Futures trading has different taxation rules than stock investing. Typically, futures contracts are subject to a 60/40 split between long and short-term capital gains rates, ensuring 60% of gains or losses fall under the lower long-term rate (currently 15% for most taxpayers) and 40% under the higher short-term rate (now 37% for most taxpayers). Along with fees and commissions to your broker, futures trading is governed by bodies such as the Commodity Futures Trading Commission (CFTC) in the U.S. or the Financial Services Authority (FSA) in the U.K., which aim to promote fair and transparent markets.

Best Futures Brokers

If you are considering trading futures contracts, you will need a reliable and reputable broker that can cater to your specific needs. Benzinga recommends the following futures brokers based on their fees, platforms, customer support, educational resources and other features.

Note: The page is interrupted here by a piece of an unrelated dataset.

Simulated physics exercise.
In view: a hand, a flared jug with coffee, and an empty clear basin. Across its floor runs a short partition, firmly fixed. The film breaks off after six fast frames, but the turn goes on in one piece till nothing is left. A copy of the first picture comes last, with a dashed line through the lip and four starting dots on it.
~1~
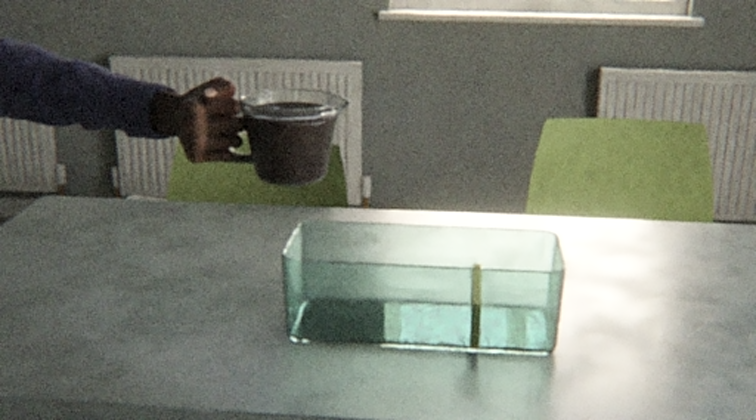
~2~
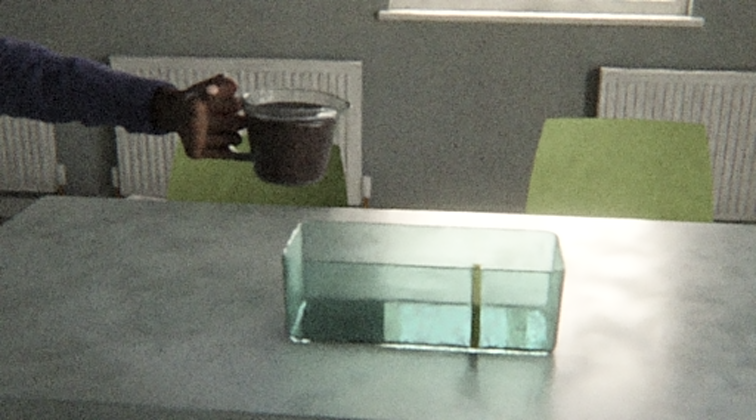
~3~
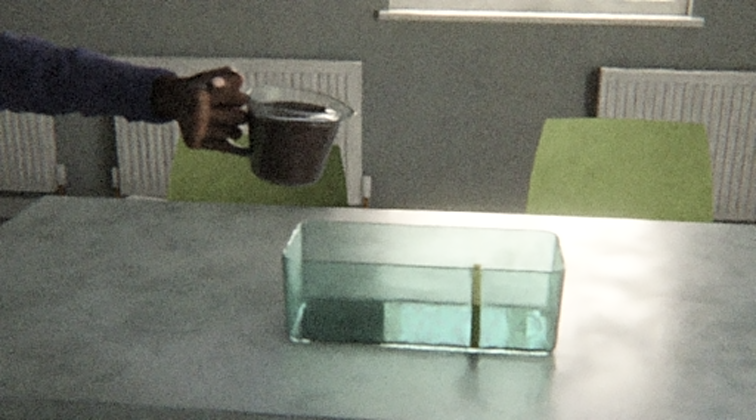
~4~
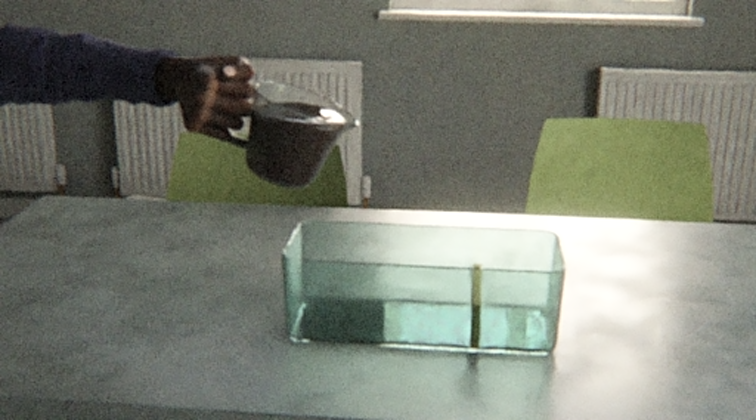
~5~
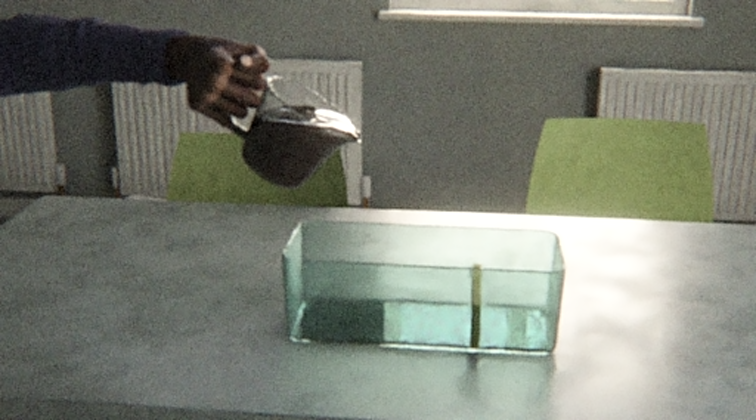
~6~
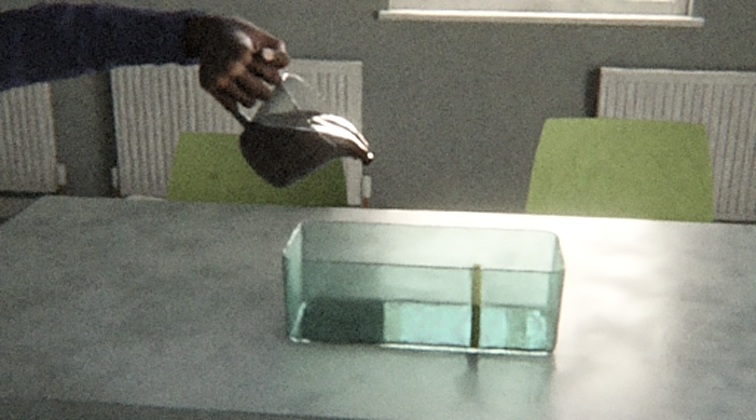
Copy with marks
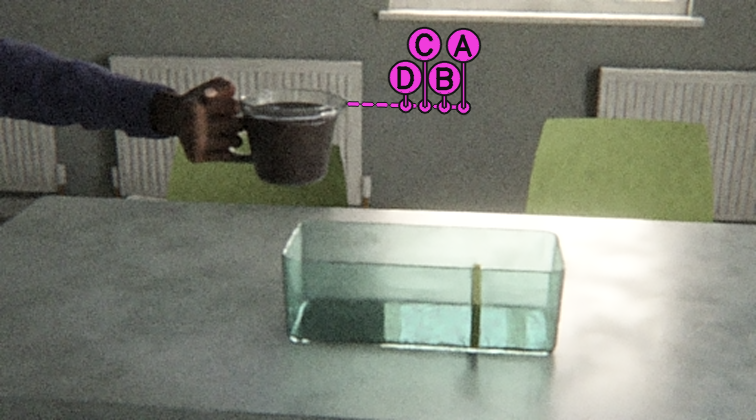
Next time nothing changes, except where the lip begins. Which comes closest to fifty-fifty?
B.
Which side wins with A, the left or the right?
The right one.
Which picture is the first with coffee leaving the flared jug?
In picture 5.
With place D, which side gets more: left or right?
The left side.
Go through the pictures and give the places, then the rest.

Futures vs Stocks: Choosing Your Financial Path

The choice between futures and stocks depends on your preferences, risk tolerance and investment goals. Stocks offer accessibility, diverse opportunities and long-term growth potential, while futures provide quick profit potential with leverage and potential risks. Consider your time horizon, trading strategy and tax implications to decide. Both choices have merits and drawbacks, so assess which one aligns best with your financial objectives and risk appetite.

Frequently Asked Questions

Q

Are futures better than stocks?

A

Your choice between futures and stocks depends on investment goals and risk tolerance. Futures can provide leverage and the opportunity to trade commodities, while stocks offer ownership in a company.

Q

Are futures riskier than stocks?

A

 Futures can be riskier than stocks because of their high leverage and volatility. However, both investments carry risks and require careful consideration.

Q

Should I day trade stocks or futures?

A

Day trading requires skill and experience, regardless of the investment type. Consider your strengths and preferences before deciding which market to trade.